Ma perché Fuksas incentra gran parte del suo discorso sugli incontri importanti? Lo dice lui stesso: «Per dirvi che quello dell’architetto è un mestiere difficilissimo, anche se io dico sempre il contrario: ha bisogno di pazienza e attenzione, devi cercare di capire cosa vuoi raccontare e quando lo hai capito la gran parte del lavoro è già fatta. Ma è soprattutto necessario mettersi in una posizione tale da incontrare delle persone, ma non per trarne benefici, ma perché il nostro è un mestiere che ha bisogno degli altri, di tante altre professioni, non è un mestiere che si può fare da soli».
È chiaro che i progetti vanno anche amati. «Tutti i progetti, anche i più piccoli – afferma Fuksas – sono straordinari perché per ognuno di noi sono un pezzo di vita: non si sa quanto la vita sia diversa e distante dal progetto e da quello che facciamo in quel periodo. I progetti ci ricordano quello che facevamo nel momento in cui ci lavoravamo, le nostre storie».

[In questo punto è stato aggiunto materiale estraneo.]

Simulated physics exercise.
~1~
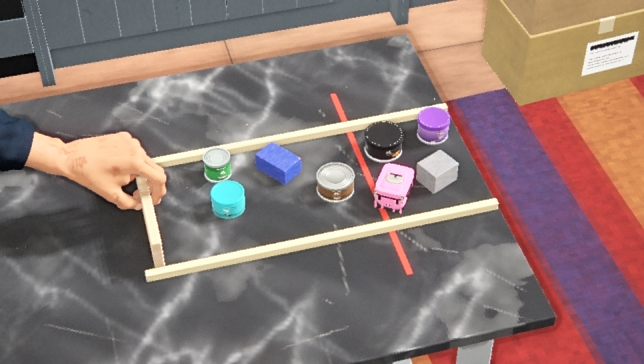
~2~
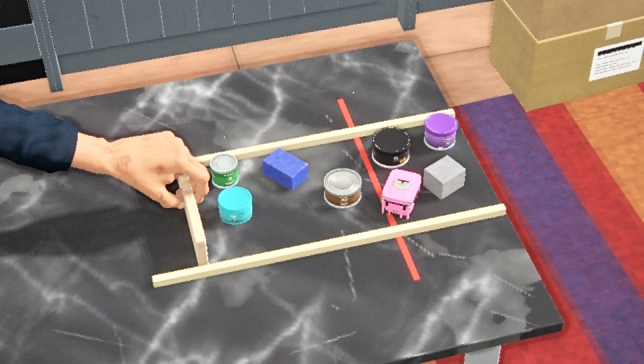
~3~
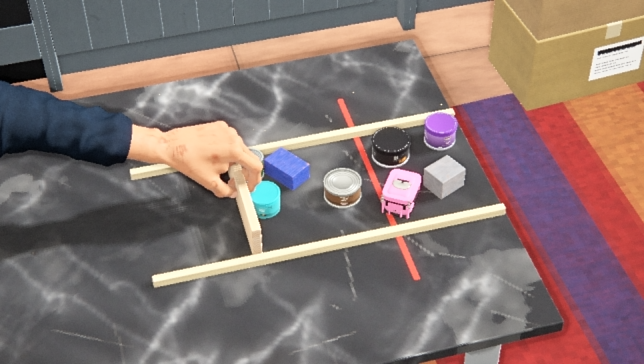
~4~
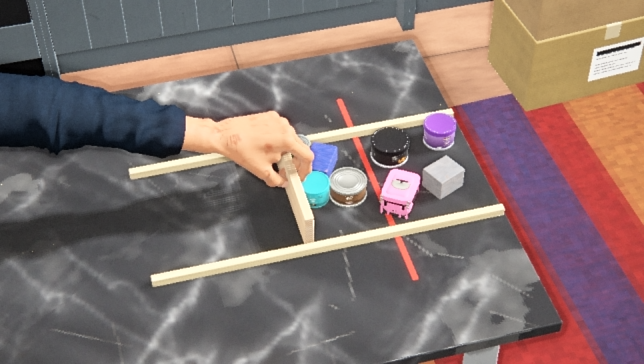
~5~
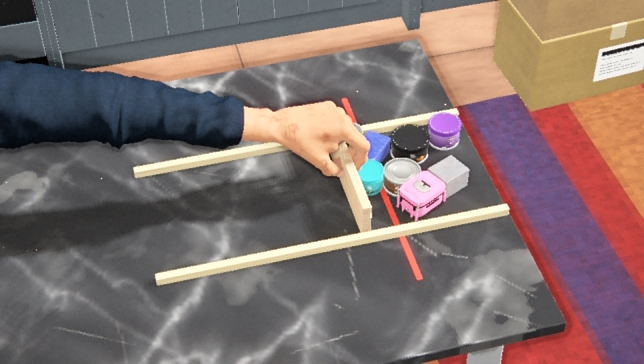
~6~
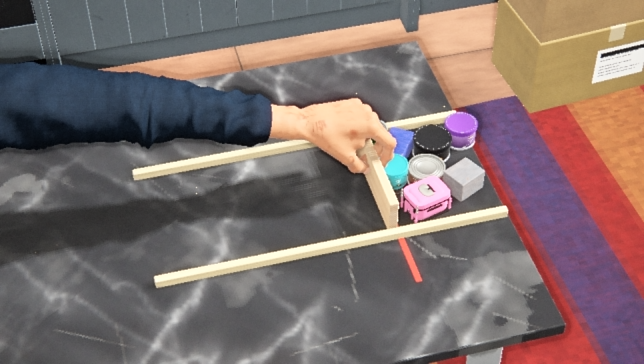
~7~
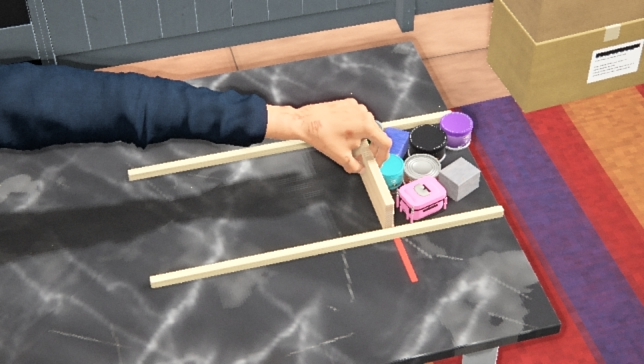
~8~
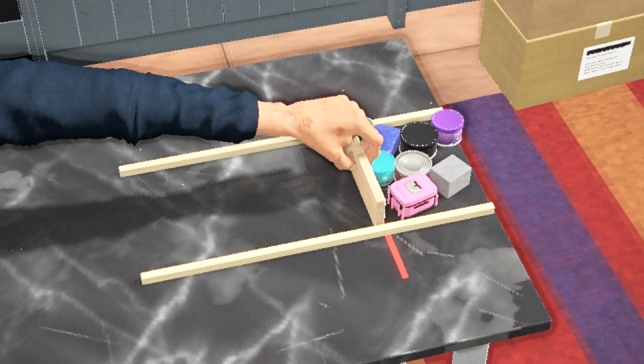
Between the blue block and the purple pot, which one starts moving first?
The blue block starts moving first, shoved along as the board sweeps right. The purple pot near the table's edge only shifts later, once the things have bunched together.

Altro consiglio emerso nel dialogo con Claudia Ricciardi e Alice Buzzone, consigliere dell’OAR: l’architetto deve eliminare dal suo vocabolario la parola compromesso. «Va cancellata», afferma Fuksas. Il compromesso lo si fa solo con se stessi, quando si capisce che l’idea funziona, va bene per quel territorio ed è economicamente compatibile». Poi l’idea va difesa. «Noi – spiega – non realizziamo i sogni del cliente, noi dobbiamo fare qualcosa per portarlo più in avanti, spiegargli che il mondo è diverso, poi lo capirà. Noi abbiamo una missione seria e la Biennale di Venezia del 2000 (diretta da lui e da Doriana Fuksas, nda) era basata sul principio “Less aesthetics; more ethics”: l’etica in questa epoca è la cosa più importante, ci deve sostenere, senza una struttura etica forte non si va da nessuna parte».
L’incontro è stato parte del ciclo “architetti romani”. «Il ciclo è dedicato ai maestri che hanno operato a livello nazionale e internazionale mostrandoci il legame tra il progetto, il momento storico e la visione che vi è dietro. I nostri architetti continuano a donarci grandi perle e non poteva mancare una figura che ha lavorato tanto anche fuori dal nostro territorio. Quello che noi conosciamo è la realizzazione, ciò che a noi interessa è il percorso: come si arriva al progetto e quali sono gli obiettivi», sottolinea Alessandro Panci, presidente dell’Ordine degli Architetti di Roma e provincia.
«Ritorna sempre, in questi incontri sugli Architetti romani, la sostanza culturale di cui si sono cibati i Maestri, che lega la Storia al Contemporaneo. Nel caso di Massimiliano Fuksas questa sostanza arriva a prefigurare letteralmente il futuro, anticipandolo. È la materia sognata che da arte diventa realtà – concreta – e costruisce la città, in tutto il mondo. È un passaggio dall’arte, dal sogno, fino alla materia dell’architettura», afferma Marco Maria Sambo, Segretario dell’Ordine degli Architetti di Roma e provincia e coordinatore scientifico dell’evento.
«Lo studio di Massimiliano e Doriana Fuksas – prosegue Sambo – ha costruito tantissimo su scala internazionale, è stato in grado di modificare molteplici e complessi brani urbani. Studiando e ristudiando il percorso di Massimiliano, notavo che tutto nasce proprio da questo sogno dell’arte, dalle visioni sognate che sono poi capaci di modificare il territorio. Fuksas riesce sempre a delineare quel “caos sublime” che nasce dall’arte (per citare una pubblicazione di Massimiliano Fuksas, con Paolo Conti) ed è un “caos sublime” che si traduce costantemente nella materia dell’architettura e del disegno urbano. Fuksas ci ha quindi dimostrato che i sogni e l’arte si possono trasformare in realtà, e quel caos sublime si può trasformare nel nostro futuro».